En primer lugar estaban los “triunfadores” (Diamantes) que buscan logros: acumular fichas, subir de nivel, adquirir objetos anhelados por otros jugadores... Después, los “exploradores” (Picas), que viven las emociones rastreando con tranquilidad y sin objetivos nuevos territorios y escenarios. Coexisten con ambos los “sociables” (Corazones), que cultivan sentimientos de amistad y disfrutan de las alegrías y decepciones en conjunto; les importa más con quién juegan que a qué. Y por último, hay los “asesinos” (Espadas) cuyo mayor interés es canalizar emociones de ira eliminando personajes de la historia.

Lo más interesante de las investigaciones de Bartle es que demostraron que los videojuegos sirven para ir aprendiendo a sentir emociones a partir de la personalidad que elegimos. Igual que ocurría antes con la lectura, el cine o la música, partimos de nuestras motivaciones personales, escogemos nuestro micromundo dentro de ese fenómeno cultural y vamos canalizando nuestras emociones para satisfacer nuestras necesidades.

Podríamos hacer taxonomías similares con los maestros emocionales de anteriores generaciones. Los amantes de la música escuchaban géneros (heavy metal , britpop, grunge, cantautores, tecno) buscando un tipo de sentimientos acordes con su personalidad. Y lo mismo ocurría con el tipo de películas o los gustos literarios.

La ventaja de los videojuegos es que su interactividad permite mayor número de elecciones. Ratificaba esta idea otra investigación dirigida por el psicólogo Andrew Przybylski. En ella se mostraba que los videojuegos más gratificantes eran aquellos que permitían a los chavales experimentar las emociones de su “yo ideal”. En ellos podían elegir encarnar sus roles preferidos. Y esto les llevaba a aprender a canalizar las emociones asociadas al papel que quieren representar en la vida: valentía, amor al prójimo, ira, autocompasión, cautela, tristeza o alegría por el éxito.

El psicólogo Abraham Maslow ponía en la cima de las necesidades humanas la autorrealización: llegar a ser uno mismo.
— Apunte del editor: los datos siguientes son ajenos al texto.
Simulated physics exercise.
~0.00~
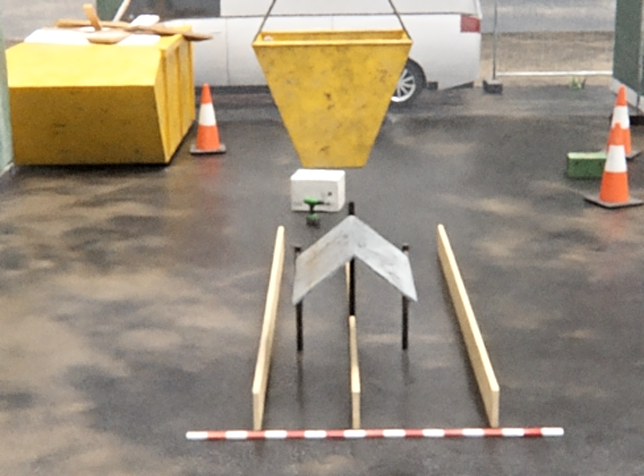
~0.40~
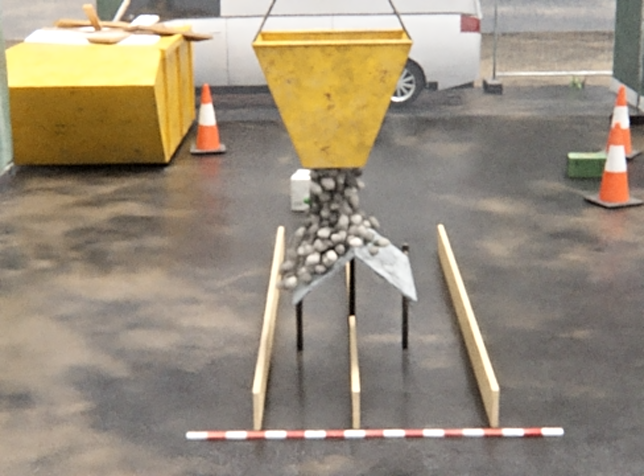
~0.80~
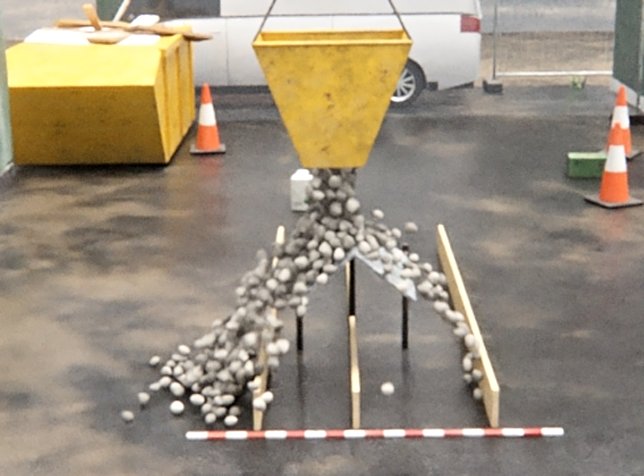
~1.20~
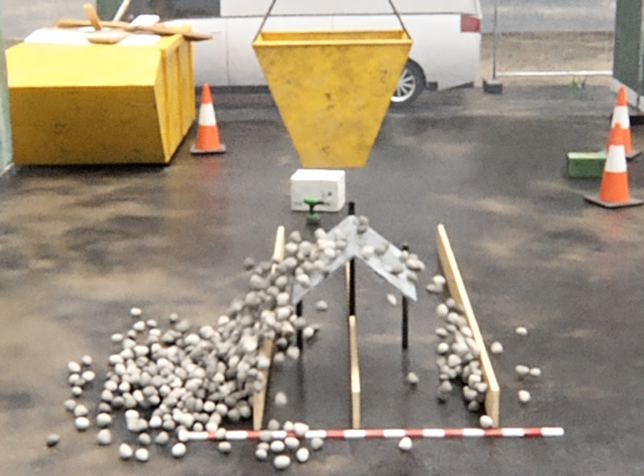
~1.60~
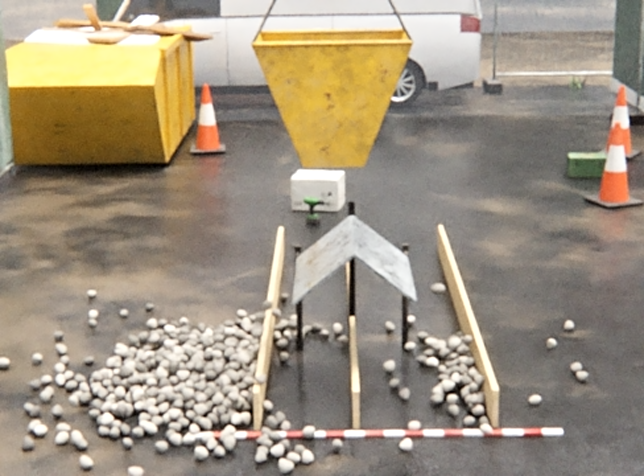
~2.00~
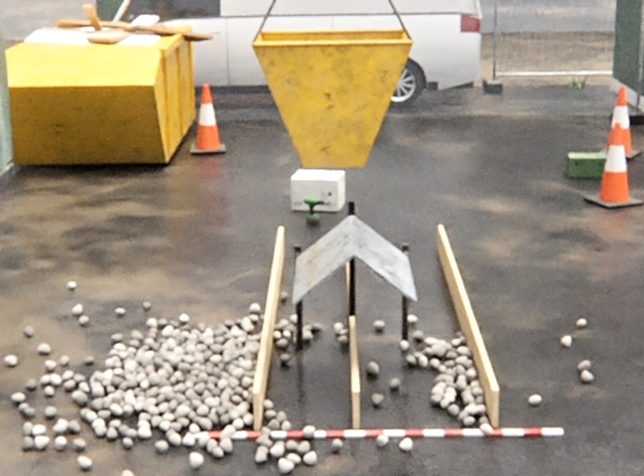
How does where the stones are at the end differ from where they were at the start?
At the start the stones were out of sight up in the hanging yellow skip. By the end they lay spread over the wet ground below, mostly to the left of the planks, with a smaller group in the right bay.
A load of grey stones poured from the bottom of a hanging yellow skip onto a peaked steel roof, spilling down both sides, and ended up mostly heaped left of the planks, with a smaller pile in the right bay and a few strays.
Para conseguir satisfacerla –afirmaba– es necesario un aprendizaje emocional. Mediante ensayo y error, vamos probando a expresar sentimientos de una forma adaptativa. La variedad de videojuegos y la posibilidad de interacción que permiten es un campo de experimentación ideal. Si, como parecen indicar las investigaciones, los videojuegos llevan a sus usuarios hacia un futuro de mayor libertad de elección a la hora de experimentar sentimientos, no parece mala noticia.

LA DUDA SOBRE LA EMPATÍA

Una de las críticas clásicas a los videojuegos como maestros emocionales es su crueldad. Muchas personas creen que los gamer se hacen más crueles cuanto más tiempo pasan delante de la pantalla.

Hay muchas investigaciones que lo ponen en entredicho. Una de las últimas está realizada por investigadores de varias universidades alemanas. Utilizaron una técnica de resonancia magnética con chavales que jugaban varias horas diarias a videojuegos durante el último año. Y vieron que su respuesta neuronal a situaciones emocionales era similar a la de jóvenes de su misma edad que no usaban este tipo de entretenimiento.

El problema de algunos experimentos anteriores sobre este tema, según estos investigadores, es que medían la empatía mientras los voluntarios estaban jugando. En ese momento, por supuesto, las personas estamos en modo psicopático (como también mientras jugamos al fútbol o hacemos un examen). Pero si se mide esta variable cuando ha pasado un tiempo, se ve que los videojuegos inhiben momentáneamente la empatía, pero es un efecto que se diluye al poco tiempo de jugar a ellos.

Enlazando con la investigación sobre sueños lúcidos de Jayne Gackenbach, hay que recordar que los seres humanos sabemos entrar y salir de mundos virtuales y sentir el tipo de emociones asociadas al mundo imaginario y al real. Y los experimentos apuntan que esta parece ser una capacidad que los videojuegos ayudan a desarrollar.